Tchaikovsky & Rimsky-Korsakov: LSO / Noseda (LSO Live CD / SACD) ★★★★

The London Symphony Orchestra’s excellent series of Tchaikovsky symphony recordings, under their principal guest conductor Gianandrea Noseda, continues with a vigorous performance of No.5. The work is dominated by its ‘Fate’ theme, on low clarinet and strings, presented with great clarity in the label’s familiar up-front Barbican recording balance. The symphony contains some of Tchaikovsky’s most luscious music – sample the Andante cantabile second movement’s horn theme or the third movement’s scintillating waltz – but Noseda favours flowing speeds and doesn’t highlight those sweet spots by suddenly slowing-down. In the grandiose finale, with the ‘Fate’ theme hoisted aloft and triumphantly transformed, he avoids indulgence or mere hell-for-leather rapidity.

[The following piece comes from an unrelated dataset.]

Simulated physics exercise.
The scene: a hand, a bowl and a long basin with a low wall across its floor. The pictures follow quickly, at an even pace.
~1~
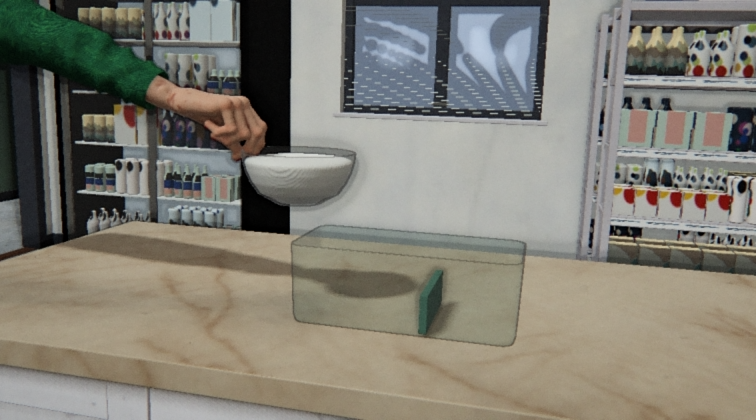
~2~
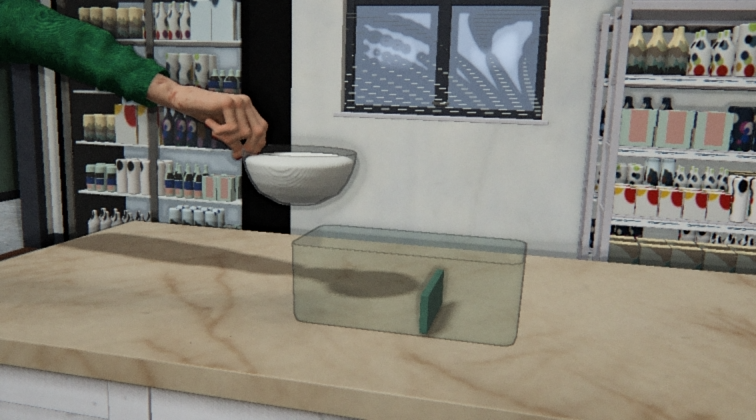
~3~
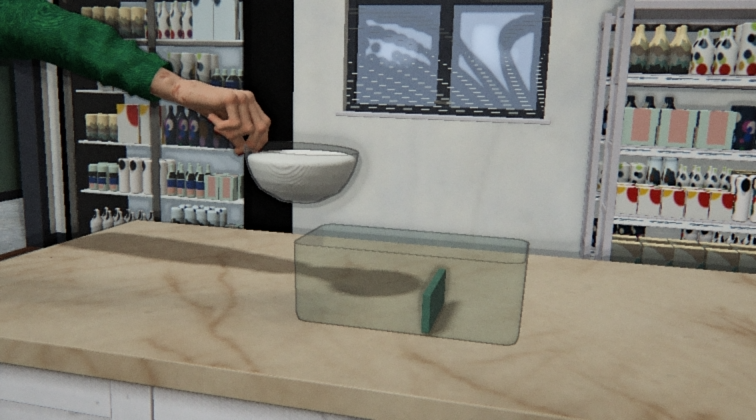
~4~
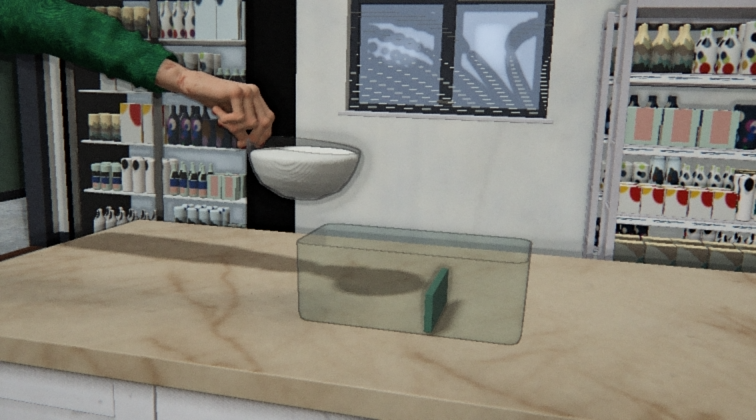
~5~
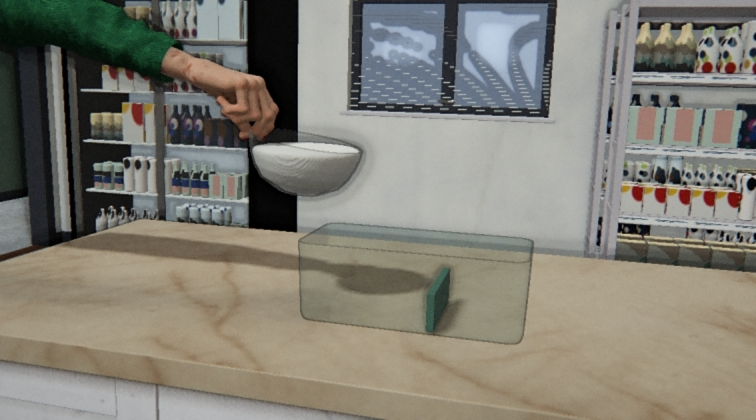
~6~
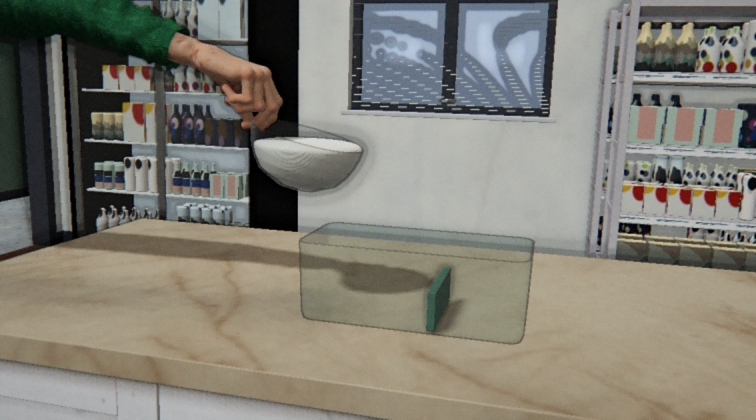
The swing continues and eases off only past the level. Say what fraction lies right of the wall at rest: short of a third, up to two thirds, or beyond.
In the end between a third and two thirds is right of the wall.
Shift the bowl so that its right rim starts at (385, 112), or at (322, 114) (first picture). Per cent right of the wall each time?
About 85 and 10 per cent.
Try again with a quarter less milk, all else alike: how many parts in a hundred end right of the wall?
Roughly 30 in a hundred.
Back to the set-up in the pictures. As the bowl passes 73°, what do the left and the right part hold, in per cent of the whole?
Some 10 per cent left and 0 right.
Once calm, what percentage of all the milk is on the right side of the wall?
Close to 45 per cent.
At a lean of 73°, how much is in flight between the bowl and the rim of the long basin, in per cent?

The orchestral suite from Rimsky-Korsakov’s fairytale opera ‘The Legend of the Invisible City of Kitezh’ is a sparklingly played substantial bonus: an homage to Wagner’s ‘Forest Murmurs’ in the pastoral opening and the orchestra turned into a giant balalaika band for the wedding procession.

Norman Stinchcombe


The Bach Dynasty’: Akademie für Alte Musik Berlin / Hans-Christoph Rademann (11 CDs Harmonia Mundi) ★★★★

This box set is an outstanding bargain with eleven generously filled CDs, containing familiar masterpieces and rarities, available online for around £20. It’s not just the price that’s attractive but the undoubted quality of the performances from the first rate original instrument band conducted by one of the world’s leading Bach experts, currently director of the Internationale Bachakademie. We have a feast of music from J.S. Bach; the ‘Brandenburg Concertos’, ‘Orchestral Suites’ and ‘Dialogue Cantatas’. From his most talented son Carl Philip Emmanuel a ‘Magnificat’, concertos and symphonies; a ‘Requiem’, ‘Miserere’, symphonies and concertos by Johann Christian Bach; and symphonies and concertos from Wilhelm Friedemann. There’s also ‘Trauermusik’, requiring two choirs and a huge orchestra, from Johann Sebastian’s distant cousin Johann Ludwig known as ‘Meiningen Bach’. The recordings, made between 1995 and 2018, are top quality. Only French texts are included but English ones can be found on the internet.

Norman Stinchcombe

Holst & Vaughan Williams: Tippett Quartet (Somm Recordings) ★★★

The Tippett Quartet offer fine performances of Vaughan Williams' two quartets with their violist Lydia Lowndes-Northcott excelling in the second, where the instrument is given pride of place. It was composed at the same time as the fifth symphony and both works have a slow movement – “Romance” in the quartet and “Romanza” in the symphony – but the former is much bleaker. Here I feel the Maggini Quartet’s 2001 recording (Naxos) – with former CBSO leader Laurence Jackson on first violin – shines. They take the movement slower, the tempo marking is Largo, and their playing has a suitably other-world quality. Bother performances of the first quartet are excellent but the Somm disc only adds a transcription of Holst’s very lightweight ‘Phantasy on British Folksongs’ while the Maggini disc has the more substantial and apt Vaughan Williams’ ‘Phantasy Quintet’ where they are joined by violist Garfield Jackson. Both discs have impressive recording quality.